I personally consider doing anything that does not leave a 3-width path to my fort somewhat gamey (the idea being that's where the caravan would go, and I like to cover it, even though there is no caravan at the moment). Using bridges/etc to make my fortress unaccessible, in particular, I do not like. If I can raise the walls/etc and only have to worry about fliers... that takes the fun out of a siege.
I have a lot of traps, but because my dwarves have serious armor limitations (all armor grade metal is imported, since I only have galena). I want something that can handle large numbers, in a meat-grinder fashion - without needing cleaning. Hence I want a siege-engine based defense, and I have been hard at work producing masterwork siege parts and training my operators (3 legendary operators now).
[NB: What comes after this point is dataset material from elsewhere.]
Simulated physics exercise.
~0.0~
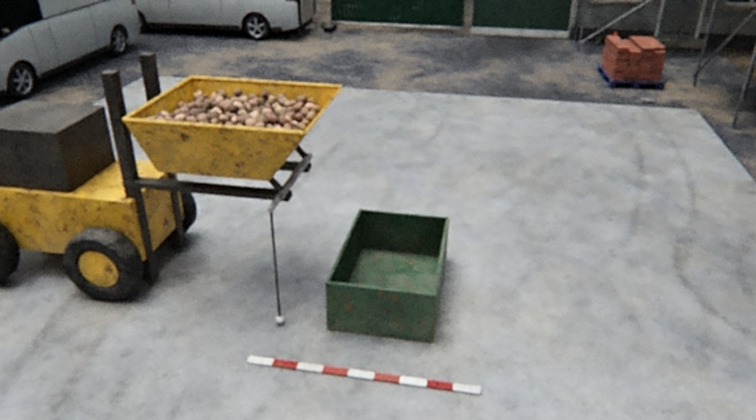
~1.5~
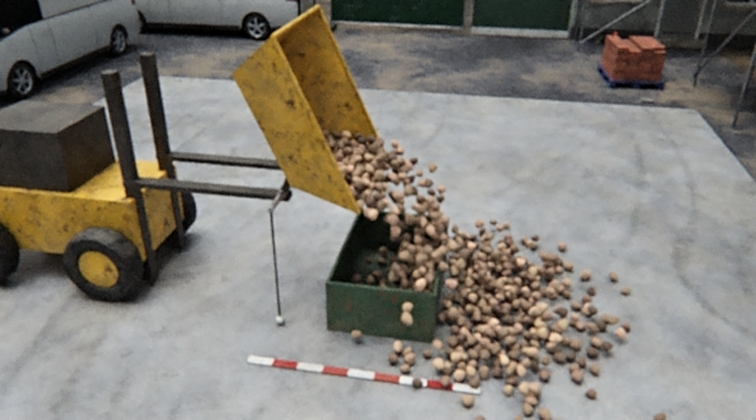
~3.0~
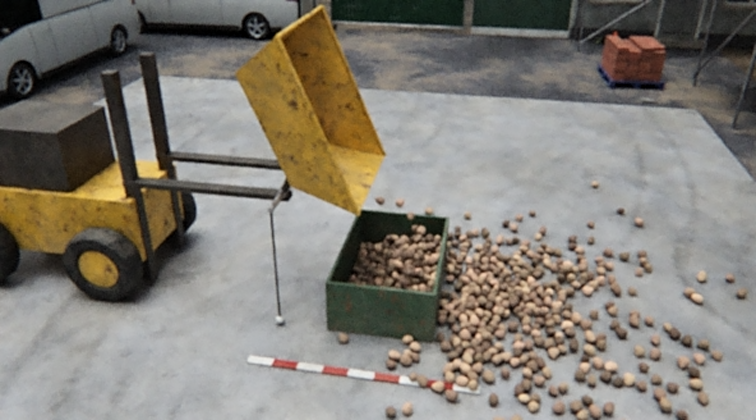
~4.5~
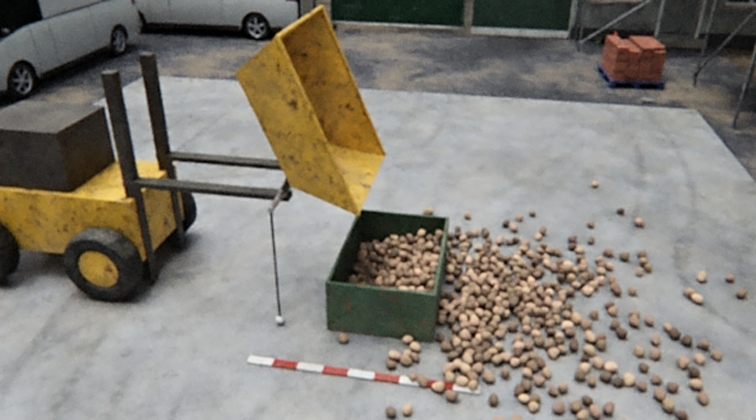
A yellow forklift with a raised yellow skip full of brown and tan rounded stones stands at the left of a grey concrete yard, seen from above. An open green bin sits in the centre behind a red and white striped bar, with parked vans and a stack of reddish bricks farther back. The skip tips steeply forward to the right, and the stones pour over its lip, some into the bin and many beyond it. They scatter widely across the floor at right. Finally the skip hangs tilted and empty, with about half the stones in the bin.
Chewie's idea, albeit with 3 tiles wide, is one I'll work with... accuracy is still a serious limitation, as the do have a tendency to fly 15-30 degrees wide. For instance with the illustrated layout, I'd be losing about 1/3 of the arrows of the top and bottom weapons. Well - assuming the open space at the end is enough that goblins in the fortification maze do not cause operators of the engines to flee.
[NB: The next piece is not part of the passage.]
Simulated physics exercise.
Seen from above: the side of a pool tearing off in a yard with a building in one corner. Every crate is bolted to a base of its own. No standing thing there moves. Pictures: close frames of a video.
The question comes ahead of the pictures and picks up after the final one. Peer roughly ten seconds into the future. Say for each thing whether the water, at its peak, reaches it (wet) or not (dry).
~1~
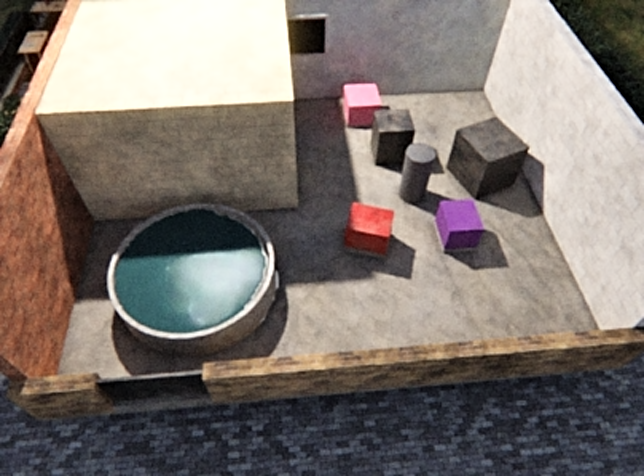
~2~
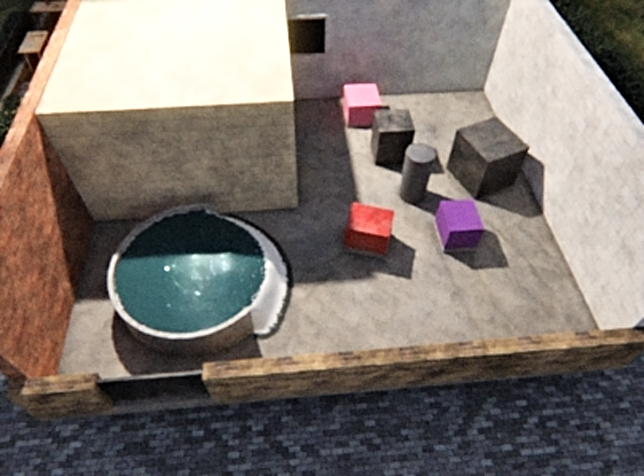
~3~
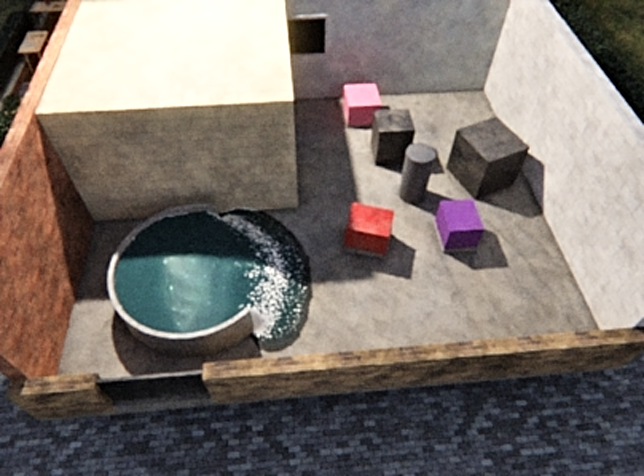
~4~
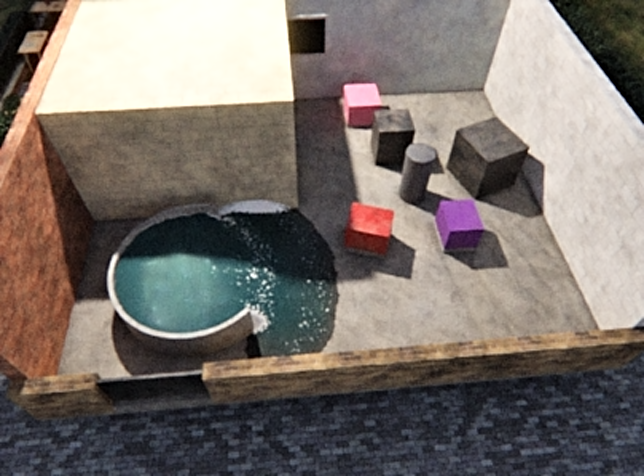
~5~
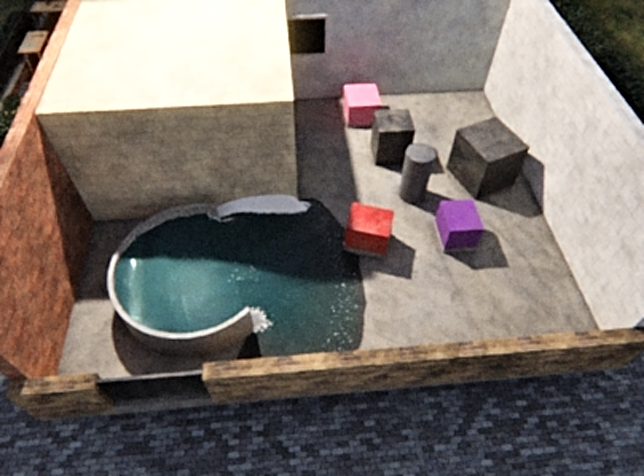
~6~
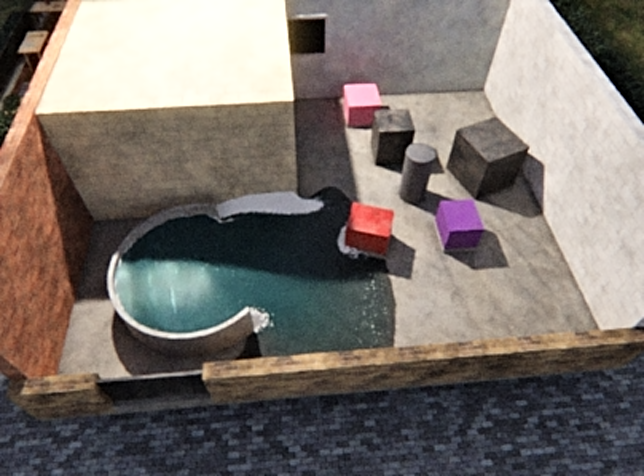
My prediction: The purple crate sits too low, the red crate sits too low, the pink crate sits too low.
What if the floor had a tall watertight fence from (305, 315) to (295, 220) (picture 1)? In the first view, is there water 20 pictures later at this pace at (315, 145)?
There: Free of water.
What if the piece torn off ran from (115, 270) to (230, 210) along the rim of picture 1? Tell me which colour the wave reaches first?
Answer: The red crate.
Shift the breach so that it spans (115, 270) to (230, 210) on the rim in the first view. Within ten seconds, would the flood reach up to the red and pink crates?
One by one: The red one is wetted; the pink one is safe.
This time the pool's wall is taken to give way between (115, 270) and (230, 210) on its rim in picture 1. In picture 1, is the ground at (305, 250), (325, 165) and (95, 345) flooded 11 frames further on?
Soaked / unwetted / soaked.
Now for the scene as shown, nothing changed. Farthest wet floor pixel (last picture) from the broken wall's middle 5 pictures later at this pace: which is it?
I'd say at around (518, 356).
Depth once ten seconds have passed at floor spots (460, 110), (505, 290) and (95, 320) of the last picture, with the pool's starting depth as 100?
About 12 per cent, then 16 per cent, then 8 per cent.
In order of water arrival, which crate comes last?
That's the pink-painted one.
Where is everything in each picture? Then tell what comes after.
Still water in the pool at (193, 267), in the first frame.
Water pours out at (268, 258) and has run to a hidden place, in the second frame.
The front is at (278, 345), out from the gap at (269, 260), in the third frame.
Water pours out at (269, 261) and has run to a hidden place, in the fourth frame.
The front is at a hidden place, out from the gap at (269, 261), in the fifth frame.
The front is at a hidden place, out from the gap at (269, 261), in the sixth frame.
A moment on, water covers 40 % of the floor; the purple crate water round its plinth, the red crate water round its plinth, the pink crate not reached.
Next, water covers 55 % of the floor; the purple crate water round its plinth, the red crate water round its plinth, the pink crate water round its plinth.
Then, water covers 75 % of the floor; the purple crate water round its plinth, the red crate water round its plinth, the pink crate water round its plinth.
Later, water covers 95 % of the floor; the purple crate water round its plinth, the red crate water round its plinth, the pink crate water round its plinth.
In the end, water covers 100 % of the floor; the purple crate was topped, the red crate was topped, the pink crate was topped.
Siege weapons are also, in my experience, the best way to deal with a troop of goblins with a captured leader, especially ranged ones. Attacking a group of 20 goblins standing around their captured leader's cage is a recipe for a lot of fatalities; there's just no way to get your dwarves to attack in a coordinated-enough fashion for it to be otherwise. One or two will lead the charge and take several volleys of arrows before the main group starts to engage them in close combat. It also works the same with human sieges, which tend to mill around for a while.
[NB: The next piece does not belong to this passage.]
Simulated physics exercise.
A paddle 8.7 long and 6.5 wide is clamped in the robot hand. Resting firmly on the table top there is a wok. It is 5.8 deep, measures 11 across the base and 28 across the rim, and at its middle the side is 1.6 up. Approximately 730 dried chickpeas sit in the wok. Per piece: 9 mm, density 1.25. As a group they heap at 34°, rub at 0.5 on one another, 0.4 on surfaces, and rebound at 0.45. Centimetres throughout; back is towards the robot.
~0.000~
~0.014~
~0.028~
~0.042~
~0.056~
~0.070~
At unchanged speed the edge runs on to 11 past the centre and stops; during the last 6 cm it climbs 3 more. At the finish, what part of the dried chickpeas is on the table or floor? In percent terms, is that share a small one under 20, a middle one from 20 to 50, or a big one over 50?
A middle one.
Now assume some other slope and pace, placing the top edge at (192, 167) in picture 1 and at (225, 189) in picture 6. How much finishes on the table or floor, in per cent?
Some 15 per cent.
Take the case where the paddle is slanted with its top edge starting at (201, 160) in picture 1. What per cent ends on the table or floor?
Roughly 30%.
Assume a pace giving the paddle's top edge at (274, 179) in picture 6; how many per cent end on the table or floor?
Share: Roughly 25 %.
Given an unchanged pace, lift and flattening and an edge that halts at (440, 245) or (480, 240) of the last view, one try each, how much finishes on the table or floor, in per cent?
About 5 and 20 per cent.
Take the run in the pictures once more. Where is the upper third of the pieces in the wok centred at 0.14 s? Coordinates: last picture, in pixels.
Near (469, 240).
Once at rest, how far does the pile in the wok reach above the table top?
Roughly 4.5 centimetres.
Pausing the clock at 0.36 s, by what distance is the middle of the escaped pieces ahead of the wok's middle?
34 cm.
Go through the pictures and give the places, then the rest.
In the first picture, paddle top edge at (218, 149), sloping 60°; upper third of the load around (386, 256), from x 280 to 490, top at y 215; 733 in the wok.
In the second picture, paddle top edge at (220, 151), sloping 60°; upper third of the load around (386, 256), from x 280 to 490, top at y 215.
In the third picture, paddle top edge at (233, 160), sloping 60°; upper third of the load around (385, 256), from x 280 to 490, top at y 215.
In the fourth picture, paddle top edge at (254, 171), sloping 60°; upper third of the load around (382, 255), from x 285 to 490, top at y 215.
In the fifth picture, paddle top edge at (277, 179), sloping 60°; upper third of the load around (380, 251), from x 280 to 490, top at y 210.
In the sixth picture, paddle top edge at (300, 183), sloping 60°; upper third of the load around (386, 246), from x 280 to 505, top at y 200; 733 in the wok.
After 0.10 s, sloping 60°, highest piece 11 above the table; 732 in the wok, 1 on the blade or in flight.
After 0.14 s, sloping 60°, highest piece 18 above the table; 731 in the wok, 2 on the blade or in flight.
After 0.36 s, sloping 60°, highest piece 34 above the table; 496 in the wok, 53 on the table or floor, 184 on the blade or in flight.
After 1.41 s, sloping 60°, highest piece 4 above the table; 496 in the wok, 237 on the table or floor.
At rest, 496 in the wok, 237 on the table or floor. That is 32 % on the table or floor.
I tend to wind up with milling-about goblins, usually because their leaders trip the early-warning cage traps. In one brilliant effort they turned on the skinless administrator demon that came with them, but they could not really hurt him with their silver arrows, and wound up chasing him all over the map, resulting in more than a dozen in cages. Now leaderless, the remainder milled about aimlessly. I don't want casualties (and rag-tag-armored dwarves will have them), so what else can I do?